INVESTIGATING THE RELATIONSHIP BETWEEN MONEY DEMAND AND FINANCIAL INNOVATION: EVIDENCE FROM SYSTEM GMM

Authors

  • Dr. Fathin Faizah Said
  • Payam Mohammad Aliha
  • Associate Professor Dr. Tamat Sarmidi

Abstract

We seek to partially bridge the gap in the empirical literature by providing empirical evidence relating to the effect of financial innovations on money demand using panel data analysis. The demand for money is a very important for the conduct of monetary policy and measurement of the effectiveness of monetary policy. This study attempts to investigate if financial innovations has impacted the demand for money using a system (the original equation and the transformed one) GMM method.

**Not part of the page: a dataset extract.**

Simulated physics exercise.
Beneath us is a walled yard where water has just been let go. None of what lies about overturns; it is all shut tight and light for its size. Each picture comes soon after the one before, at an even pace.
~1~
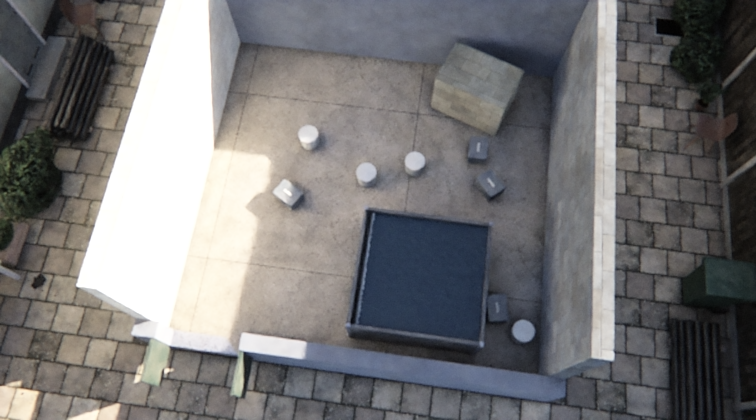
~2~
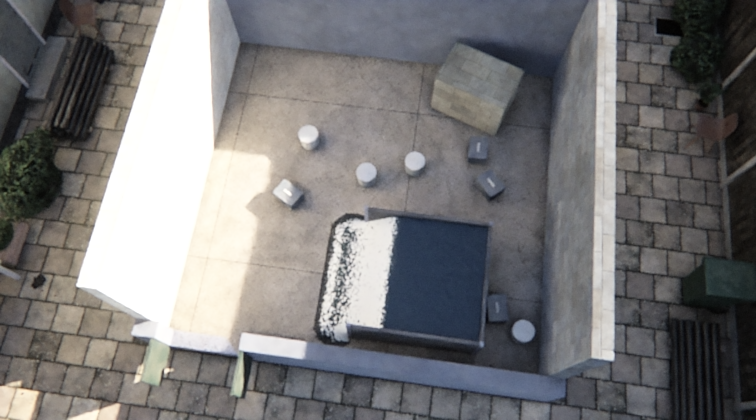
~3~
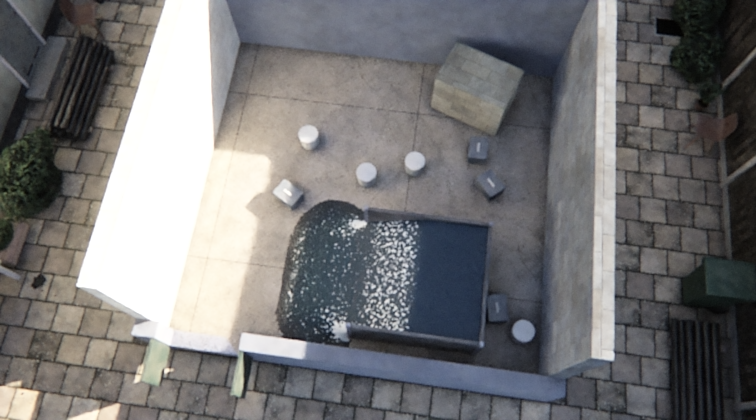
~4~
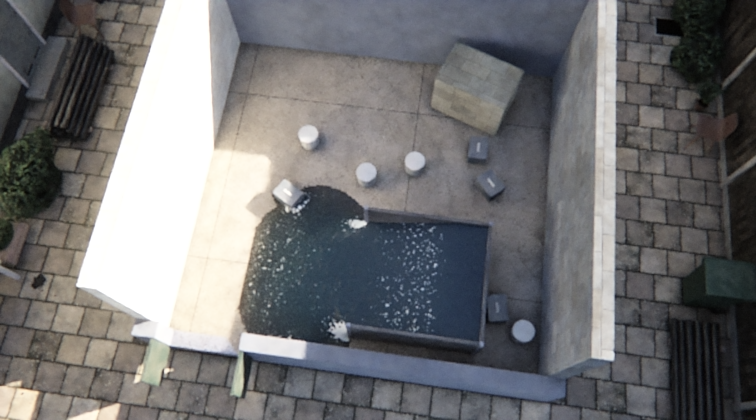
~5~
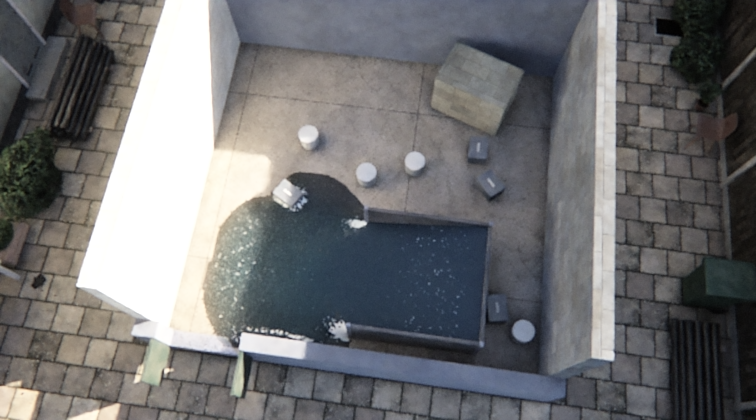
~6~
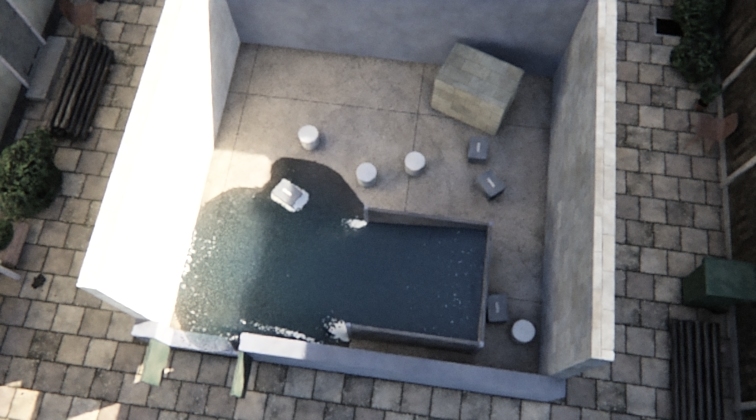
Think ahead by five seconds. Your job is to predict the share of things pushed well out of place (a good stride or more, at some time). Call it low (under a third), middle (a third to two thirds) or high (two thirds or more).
Low.
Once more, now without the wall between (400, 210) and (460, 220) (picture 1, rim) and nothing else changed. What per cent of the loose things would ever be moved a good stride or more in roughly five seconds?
About 60 per cent.
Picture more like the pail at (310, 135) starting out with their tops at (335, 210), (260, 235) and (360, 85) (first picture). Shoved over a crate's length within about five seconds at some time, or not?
In sequence: Knocked well away; knocked well away; knocked well away.
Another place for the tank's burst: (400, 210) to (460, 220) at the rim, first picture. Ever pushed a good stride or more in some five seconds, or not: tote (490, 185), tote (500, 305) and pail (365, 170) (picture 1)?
In turn: That far or more, under that, pushed that far.
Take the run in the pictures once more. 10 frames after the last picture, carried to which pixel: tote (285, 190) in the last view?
(241, 88), roughly.
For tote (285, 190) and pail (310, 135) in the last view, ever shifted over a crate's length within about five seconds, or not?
First: At least that; second: At least that.
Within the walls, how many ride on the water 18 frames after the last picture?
1 in all.
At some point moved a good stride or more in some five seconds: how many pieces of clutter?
So, 2 of them.
A moment on, 0 of 8 are well off their spots; 0 afloat.
Next, 1 of 8 are well off their spots; 1 afloat.
Later, 2 of 8 are well off their spots; 1 afloat.
In the end, 2 of 8 are well off their spots, and 2 have been at some point; 2 afloat.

In this paper, money demand dynamics are examined empirically by using the Blundell–Bond estimator which reinforces Arellano–Bond by making an additional assumption that first differences of instrument variables are uncorrelated with the fixed effects. It makes it possible to introduce more instruments that improve the efficiency considerably. This estimator is an extension of the Arellano-Bond model. Arellano-Bond models use past values and different transformations of past values of the potentially problematic independent variable as instruments together with other instrumental variables. We estimate the demand for money (M2) for a panel of 17 countries from 2006 to 2015. The results indicate that financial instruments (proxied by credit transfers, direct debits and cheques) have positive yet small impacts on the demand for real money.